年金問題

年金問題について、私は

・5000万件だかなんだか、とんでもない数の台帳が宙に浮いており、
・その処理についてのコンピューターシステム、人員配置の目処が立っておらず、
・年金が適正に支払われない、あるいは支払われていない人間が大量にいる可能性が明らかとなった

という程度のことしか知らない。

とんでもない話だと思うし、メディアが騒ぐのも無理がないとは思う。

ただ、政府与党、あるいは野党民主党、さらには当事者の社民党が打ち出している「対策」、これはいただけない。


彼らは、膨大な数(しかも全体量の見えない)未記帳の台帳を集計し、正確な年金記録を回復すること、台帳も何もかも存在しない人への対応もなんらかの形で行うことなどを主題に対策を検討している。政府与党も民主党も、時期ややり方に違いはあるものの、この点では大同小異である。


これはちょっとよろしくない、と私は思う。

これが一般企業で生じた不祥事だったとしたら、担当常務はどういう判断をくだすだろうか? たとえば預かっていた証券情報を大量紛失した証券会社は、顧客に対してどう対応するのか。

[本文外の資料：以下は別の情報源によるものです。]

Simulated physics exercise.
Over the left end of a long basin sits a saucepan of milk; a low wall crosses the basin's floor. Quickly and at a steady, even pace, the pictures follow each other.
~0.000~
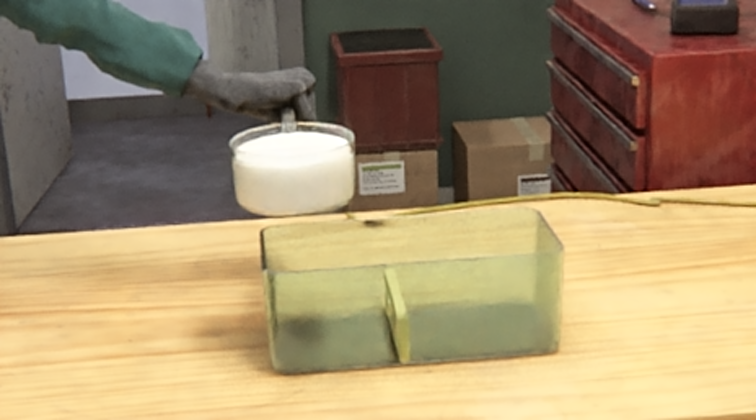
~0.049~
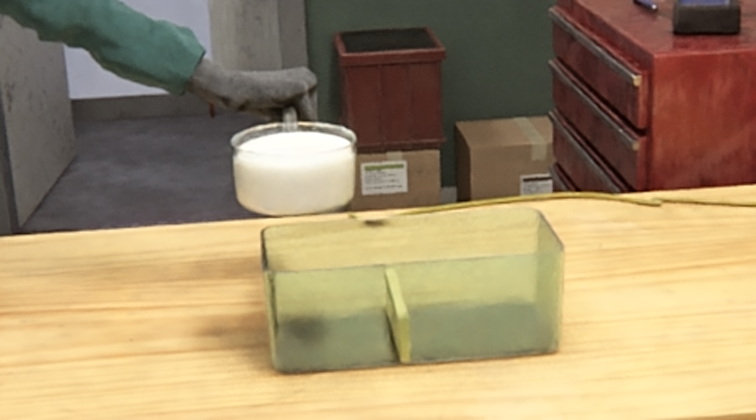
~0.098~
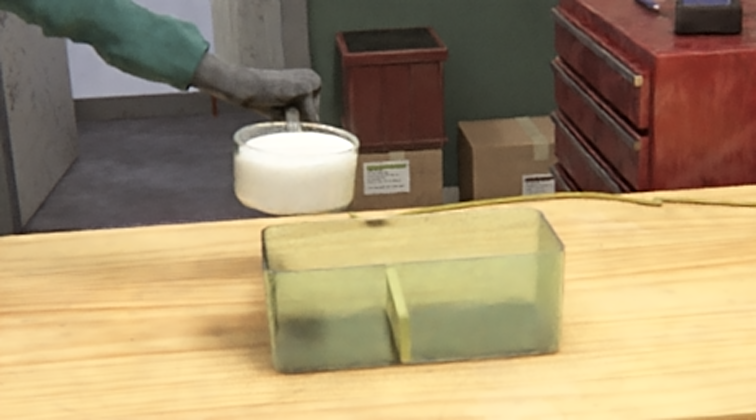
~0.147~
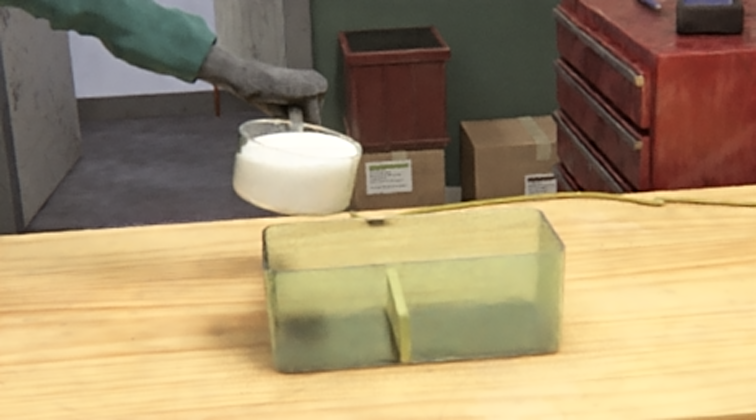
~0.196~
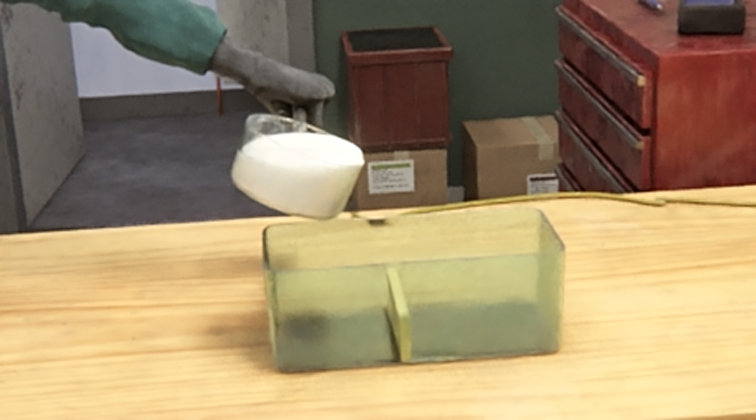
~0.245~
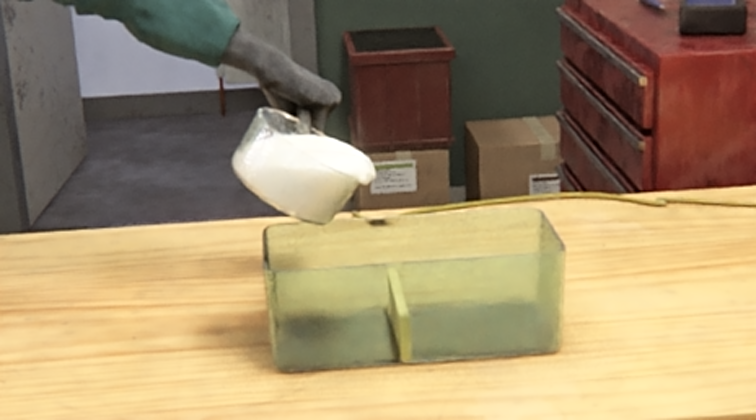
The video shows a gloved hand holding a clear pan of white milk above the left part of a long, greenish transparent basin with a low divider, then steadily tilting it rightward until the milk reaches over its edge.
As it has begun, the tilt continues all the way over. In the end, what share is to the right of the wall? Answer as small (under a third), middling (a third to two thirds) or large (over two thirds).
Middling, between a third and two thirds.
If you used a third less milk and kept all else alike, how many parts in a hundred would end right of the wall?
Roughly 25 in a hundred.
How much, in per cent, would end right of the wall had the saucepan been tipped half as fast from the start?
Somewhere near 65 percent.
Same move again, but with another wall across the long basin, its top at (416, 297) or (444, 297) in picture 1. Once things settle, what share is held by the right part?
Roughly 25 % and 10 %.
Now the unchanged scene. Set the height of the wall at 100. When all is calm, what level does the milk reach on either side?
Left of the wall 30 %, right of the wall 30 %.
After 0.52 s the tilt is 101° and 19 per cent is still to pour, 19 is left of the wall and 38 right of it.
After 0.72 s the tilt is 112° and 3 per cent is still to pour, 46 is left of the wall and 49 right of it.
After 0.92 s the tilt is 112° and 0 per cent is still to pour, 50 is left of the wall and 49 right of it.
After 1.15 s the tilt is 112° and 0 per cent is still to pour, 49 is left of the wall and 49 right of it.
In the end 49 per cent lies left of the wall, 49 right of it and 1 outside.
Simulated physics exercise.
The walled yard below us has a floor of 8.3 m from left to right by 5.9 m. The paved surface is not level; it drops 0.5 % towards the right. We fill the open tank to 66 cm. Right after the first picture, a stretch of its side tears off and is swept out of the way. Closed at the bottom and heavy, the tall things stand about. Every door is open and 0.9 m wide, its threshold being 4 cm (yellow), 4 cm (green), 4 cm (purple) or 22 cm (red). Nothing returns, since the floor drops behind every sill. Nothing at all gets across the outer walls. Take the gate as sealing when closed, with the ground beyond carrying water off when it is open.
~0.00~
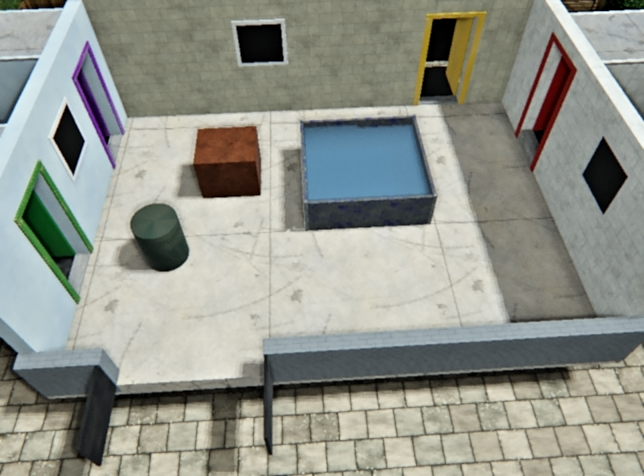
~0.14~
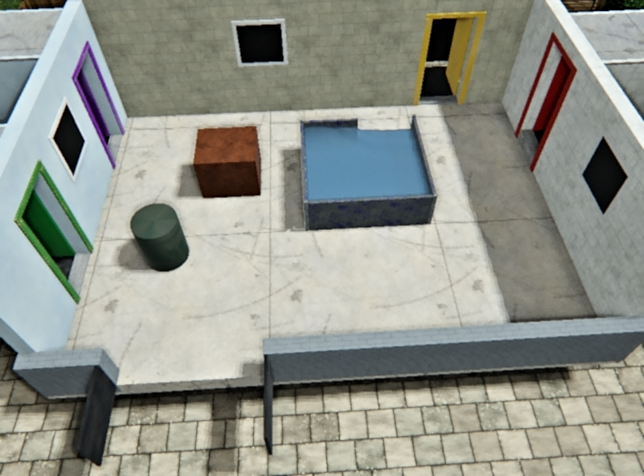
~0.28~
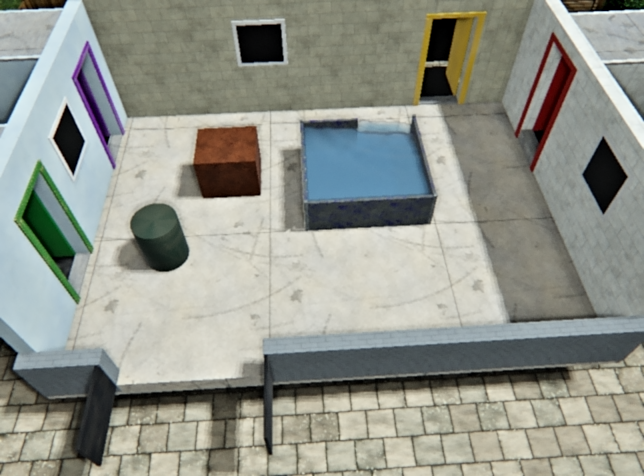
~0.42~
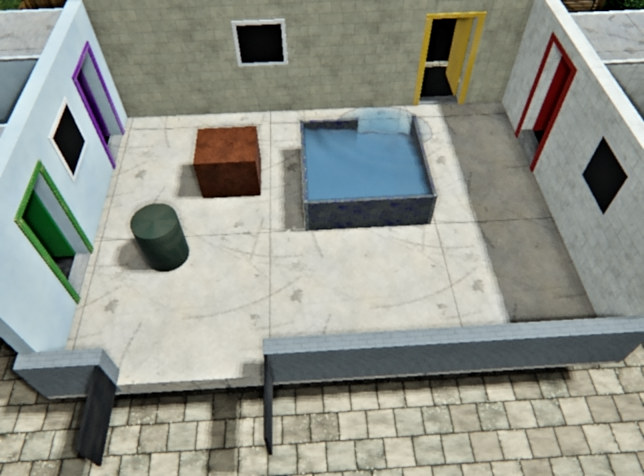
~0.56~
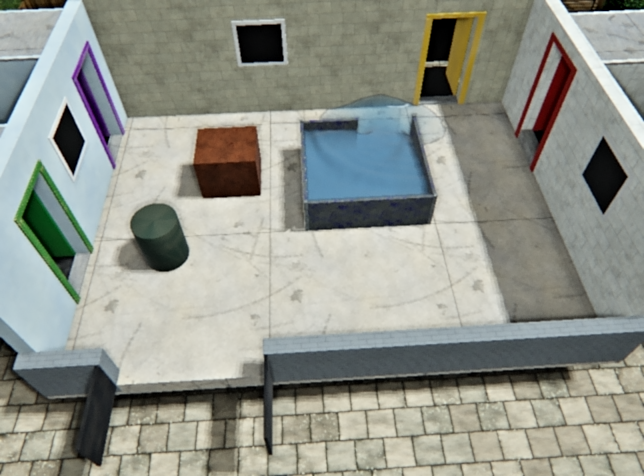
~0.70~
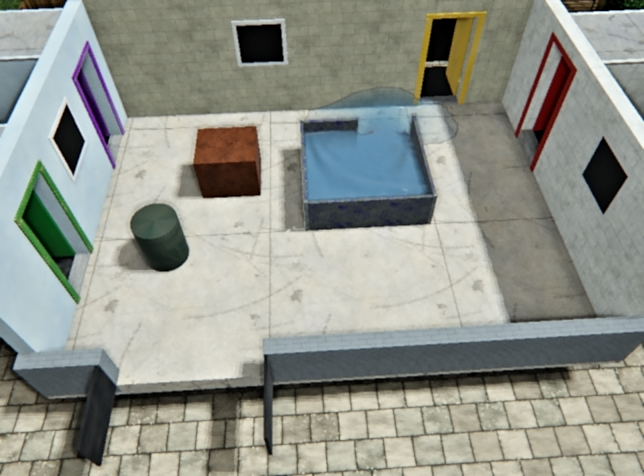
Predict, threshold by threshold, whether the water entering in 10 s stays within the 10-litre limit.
One by one: Yellow door: More than stated, green door: Less than stated, purple door: More than stated, red door: Less than stated.
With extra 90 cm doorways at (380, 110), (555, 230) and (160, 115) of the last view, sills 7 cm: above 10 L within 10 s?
Well, the first is on the high side, the second is on the low side, and the third is on the low side.
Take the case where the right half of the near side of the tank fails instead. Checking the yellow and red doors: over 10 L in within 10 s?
So yellow ends up past the limit and red ends up short of it.
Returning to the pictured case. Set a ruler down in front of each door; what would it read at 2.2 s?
Centimetres: Yellow 17 / green 0 / purple 0 / red 7.
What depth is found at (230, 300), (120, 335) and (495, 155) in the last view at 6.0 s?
First 0 cm, then 1 cm, then 8 cm.
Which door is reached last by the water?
Looks like the green door.
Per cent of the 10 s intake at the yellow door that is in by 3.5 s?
Some 60 in a hundred.
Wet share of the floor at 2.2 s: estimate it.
Roughly 20 % of the floor.
After 1.4 s water covers 10 % of the floor and is deepest (48 cm) near (382, 110); yellow door 19 cm at the sill, 20 L in, green door not reached, purple door not reached, red door not reached.
After 2.2 s water covers 20 % of the floor and is deepest (41 cm) near (374, 111); yellow door 17 cm at the sill, 85 L in, green door not reached, purple door not reached, red door 7 cm at the sill, 0 L in.
After 3.5 s water covers 45 % of the floor and is deepest (28 cm) near (374, 111); yellow door 12 cm at the sill, 151 L in, green door not reached, purple door 14 cm at the sill, 18 L in, red door 14 cm at the sill, 0 L in.
After 6.0 s water covers 70 % of the floor and is deepest (18 cm) near (503, 105); yellow door 8 cm at the sill, 216 L in, green door 2 cm at the sill, 0 L in, purple door 11 cm at the sill, 151 L in, red door 11 cm at the sill, 0 L in.
After 10.0 s water covers 95 % of the floor and is deepest (11 cm) near (495, 105); yellow door 6 cm at the sill, 250 L in, green door 3 cm at the sill, 0 L in, purple door 6 cm at the sill, 209 L in, red door 7 cm at the sill, 0 L in.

簡単だ。彼らは、損害を受けた消費者の怒りを納めるべく、保証金なり、代替の有価証券商品で代替をしようとするだろう。データベースの穴を埋めるのには膨大な労力が必要であり、しかもその穴が埋まるかどうかの見通しが立たないとき、私企業は「穴埋め」にあてるコストを、顧客への賠償に使う。つまり、「正しい情報回復」ではなく、損害賠償での解決をはかるわけだ。


公的機関である、社会保険庁にはこういう発想はないのかもしれない。しかし、一度くらいは、「該当者全員に無条件で支払った場合」と、「きちんと集計した場合」の費用対効果を試算してみてもいいのじゃなかろうか。自分たちがやってきたことの重さを知る意味でもね。